NX Security (was [FreeNX-kNX] Re: got: "cannot create directory `/home/.nx'")
Kurt Pfeifle
k1pfeifle at gmx.net
Tue Oct 19 23:51:41 UTC 2004
On Wednesday 20 October 2004 01:21, freenx at mikebell.org wrote:
> Ahh, I may have been misinformed,
It was *you* yourself who misinformed you.
> but I believe
It is otiose to discuss what you *believe*.
I have s suggestion: how about you actually start running an NX server
somewhere? Start *seeing* instead of believing, start *experiencing*
instead of speculatiing?
You can easily probe which user the nxagent and various other process
run as. You can investigate the /proc filesystem. You can become root
and do a "su -c nx" to see how the "restricted shell" the nx user gets
exactly looks like. You can start to try and break it. You can find
out valuable things...
> I read that things like
> nxagent run as user nx, in order to enable the various management
> functions.
OK. Now "read" this:
kurt at p151172204:~> ps aux | grep nxagent | awk '{print $1}'
danimo
berlinux
kurt
kurt
kurt
lauri
fabian
tschwall
And then start your own real-life investigation of NX, outside the
realm of speculation, please.
> If that's the case then the nx user has complete access to
> the memory space of all those processes. Or he could change the path to
> execute his own versions of various binaries. Or use chsh to change the
> login shell. Or modify ~/.ssh/authorized_keys. Or any number of other
> tricks.
Yes: he could even deplete my bank account (hadn't I myself depleted it
long ago). He could, .....*IF* <bla> <bla> ....

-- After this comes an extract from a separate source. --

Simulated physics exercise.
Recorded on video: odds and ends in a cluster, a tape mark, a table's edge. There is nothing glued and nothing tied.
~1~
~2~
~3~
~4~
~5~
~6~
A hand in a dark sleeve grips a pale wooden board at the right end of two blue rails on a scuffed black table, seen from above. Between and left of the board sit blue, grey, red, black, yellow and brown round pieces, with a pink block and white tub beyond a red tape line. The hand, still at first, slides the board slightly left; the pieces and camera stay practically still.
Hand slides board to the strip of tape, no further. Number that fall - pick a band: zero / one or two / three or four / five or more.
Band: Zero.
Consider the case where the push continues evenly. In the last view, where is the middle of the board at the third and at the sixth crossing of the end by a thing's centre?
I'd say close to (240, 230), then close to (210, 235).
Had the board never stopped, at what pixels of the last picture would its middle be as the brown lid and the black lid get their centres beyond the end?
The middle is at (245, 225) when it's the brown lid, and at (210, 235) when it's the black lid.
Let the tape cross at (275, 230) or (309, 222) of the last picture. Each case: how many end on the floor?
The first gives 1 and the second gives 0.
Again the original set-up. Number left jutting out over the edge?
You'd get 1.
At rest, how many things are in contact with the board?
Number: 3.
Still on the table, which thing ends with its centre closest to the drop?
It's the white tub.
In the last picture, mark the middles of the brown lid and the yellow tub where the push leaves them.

> Some or all of these may not work, before you punch holes in
> them, my point is simply that shell access as the NX user cannot simply
> be dismissed as harmless.
This last time I ask you now: please look at this "shell" yourself,
which is what "nx" gets upon login. It likely is not a "shell" like
you may imagine or what you expect....
Maybe the output of this command gives you an idea:
kurt at 151172204:~> grep nx /etc/passwd
nx:x:1003:100::/usr/NX/home/nx:/usr/NX/bin/nxserver
Now the 10.- $US gold question: what is the name of the "shell" the
user "nx" gets as his login "shell"?